Note that in this case I decided to use standard line chart since the information that I wanted to present is not really that complex – I certainly don’t want the “cool charts” to become my golden hammer. It is also worth noting that after using this data for some time I decided to normalize Y-axis, so I can compare metric on different classes at a glance. See for instance second example below, where you can clearly see that over time number of both modifications and defects decreased – it’s not marked as sharply as on stock market, but if you see a number of these charts (one above being an example), the existence of a trend becomes obvious.

It’s still hard to say whether this trend means good or bad – it is obvious that this class doesn’t get changed, but it still can mean that certain problems exist, eg. the class got too big and rarely any modification is justifiable by a business reason.  To nail down the cause, you’d need other metrics to provide you more context. I’ve been already thinking of possible extensions that could exploit more sophisticated ways of visualization, when for example one could be able to see how size of a class changes on the same timeline. Theoretically it would be awesome to see coverage there as well but this is unfortunately not possible in our case – if you however can do it, go for it, I’d be thrilled to see that. And if I were to choose how to visualize that I’d probably go for a chart a’la GapMinder which sort of out of the box would enable having combined view of metrics for many classes at the same time. Anyhow, I’m not sure which information would benefit you the most, but it’s very much worth exploring :)

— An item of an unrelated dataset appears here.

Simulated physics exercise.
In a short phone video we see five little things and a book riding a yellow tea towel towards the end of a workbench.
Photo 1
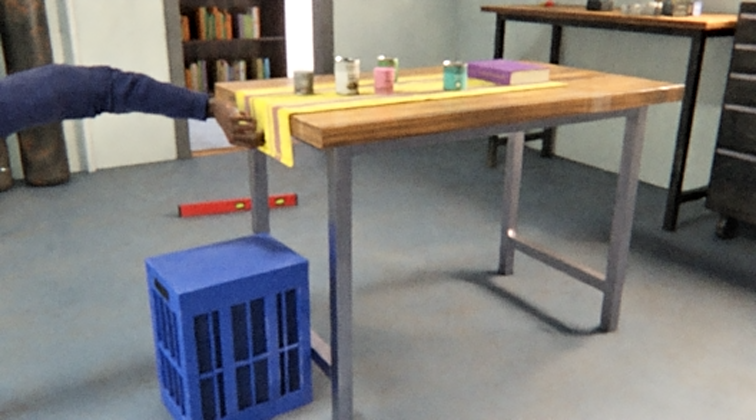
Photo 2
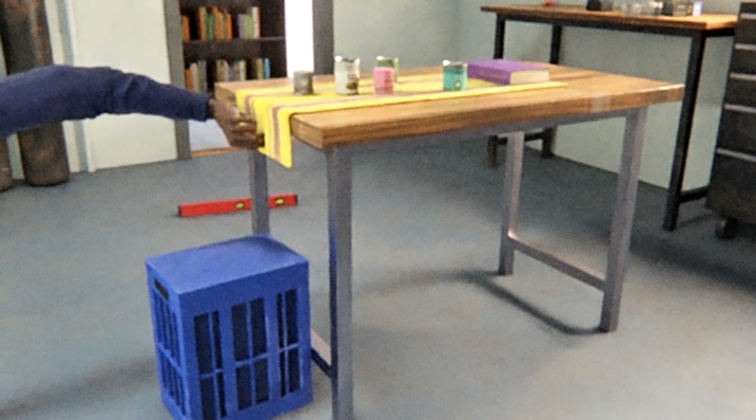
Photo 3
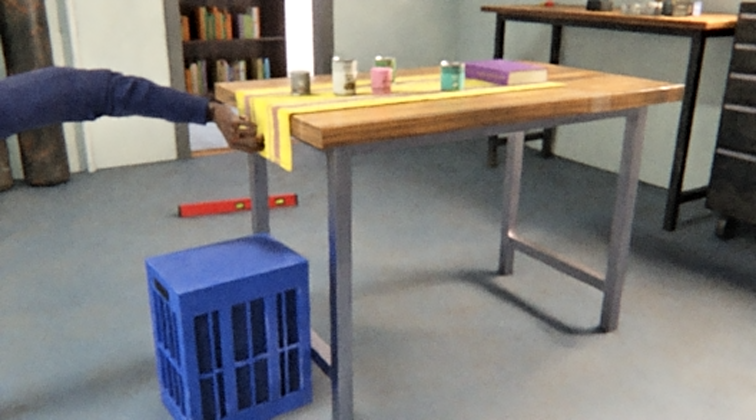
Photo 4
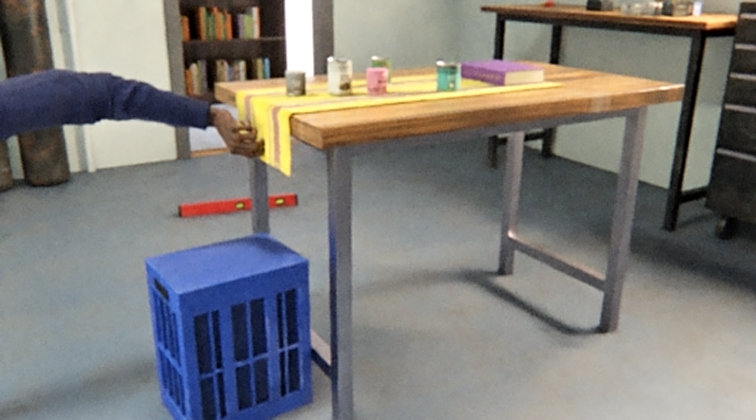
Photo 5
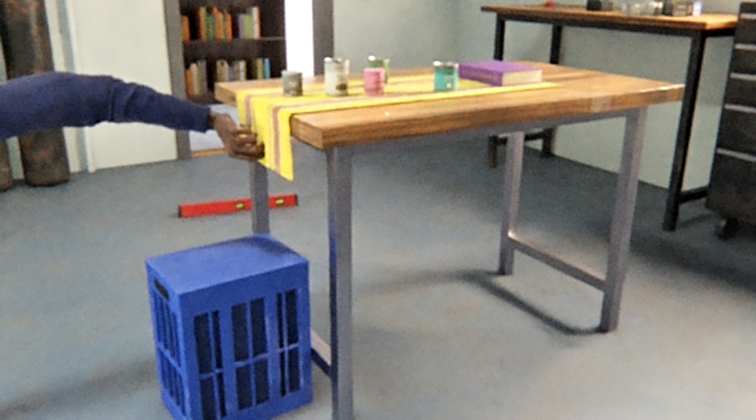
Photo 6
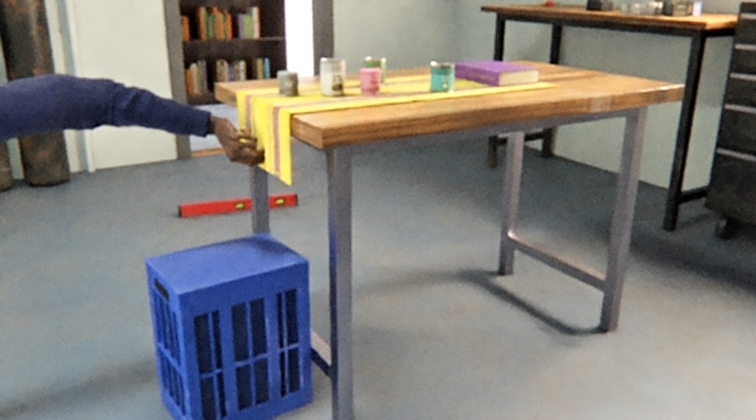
Yellow cloth creeping left over a workbench edge as a hand draws it, carrying small pots and a purple book slightly along.
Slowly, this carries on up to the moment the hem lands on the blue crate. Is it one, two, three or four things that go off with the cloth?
Two go off with it.
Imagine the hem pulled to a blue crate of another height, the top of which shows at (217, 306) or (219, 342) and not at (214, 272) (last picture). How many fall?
The tally is 3 and 4.
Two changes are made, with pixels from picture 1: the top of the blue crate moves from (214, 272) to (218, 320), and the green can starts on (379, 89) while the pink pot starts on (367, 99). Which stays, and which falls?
In the end the green can is no longer on top and the pink pot is no longer on top.
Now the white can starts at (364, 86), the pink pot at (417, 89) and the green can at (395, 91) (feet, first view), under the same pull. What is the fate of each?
The white can ends up still aboard; the pink pot ends up still aboard; the green can ends up still aboard.
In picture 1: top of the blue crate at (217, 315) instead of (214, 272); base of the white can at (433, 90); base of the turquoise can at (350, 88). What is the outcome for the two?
Result: White can still there, turquoise can gone.
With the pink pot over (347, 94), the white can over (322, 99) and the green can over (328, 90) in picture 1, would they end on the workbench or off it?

I was not planning to explore this problem in an orderly fashion of any sort, because when I research a topic I like to do a bit of jumping from one thing to another which helps me get a better grasp on all aspects of the particular problem). I decided that for a next step I want to go more into the correlations of classes across issues (I again got inspired my Michael Feathers – The first visualization that got created out of this concept was a graph of all possible correlations (ie. classes that get changed together as a part of the same issue) above certain threshold for whole project and it looked like that:

The size of a node (representing a class) is proportional to the aggregate number of issues when a class was changed together with other class, and correlation is depicted as a link between the two. This visualization certainly looks cool and also is interactive – you can pan the area, zoom, move nodes around… actually look foryourself on Protovis site. What’s the downside then? There’s just too much information – it does show you an overview of areas having a strong coupling (see yellow), it will highlight boundaries of application modules (see blue), but it’s almost impossible to get more specific information out of it. So it’s good as a start but you need a next step here, something that would let you dig into the details why the situations is as it is and whether you should do something about it.

I’m planning on describing ways of resolving this in Part 3 so for now let me just show you another way of visualizing the same information. What I’m going to present is IMHO much more useful when you need to focus on the correlations (especially identify where they don’t make any sense) rather than classes (correlations lower than 3 were filtered out):

The concept is quite similar to a previous one: nodes are classes, links are correlations. Then, around the whole circle classes are positioned in a specific sort order – by package name. Having them in such an order let’s you apply a simple heuristic – whenever there’s a link between a two remote locations of a circle there is potential unnecessary coupling between two separate packages… and while there may be a relationship in the code it’s at least suspicious if these classes get changed together too often (change frequency is represented by color, increasing from green to red). On the other hand even if the correlations are close (in the same package), but there are lots of it, it still can have negative meaning – for example the package may be too large. I didn’t play much with this visualization so there may be many other ways of analyzing and getting valuable information out of it. Moreover there’s an amazing tool for doing much morepowerful visualization of this kind, and as soon as I learn how to use it, I’ll write more on its potential.

In the next part… right, I’m not gonna lie to you, I have absolutely no clue about the next part, besides that there’s going to be one. Maybe I’m going to get more into the detail how I decided to present information for a single class… or maybe I’ll describe possible use cases to you can employ these charts for… or something totally different. Not sure – stay tuned.

1.  If you happen to have the length and scope of different issues wide-spreaded this metric will count all changes within single issue as one and result in overestimating importance of “quick fixes” and underestimating “long enhancements”. Because of that recently I modified this metric not to count all modifications in a single issue as one, but instead do it per-day basis. Then if a file is modified many times on different days, the number of days when it’s modified is the number we’re looking for.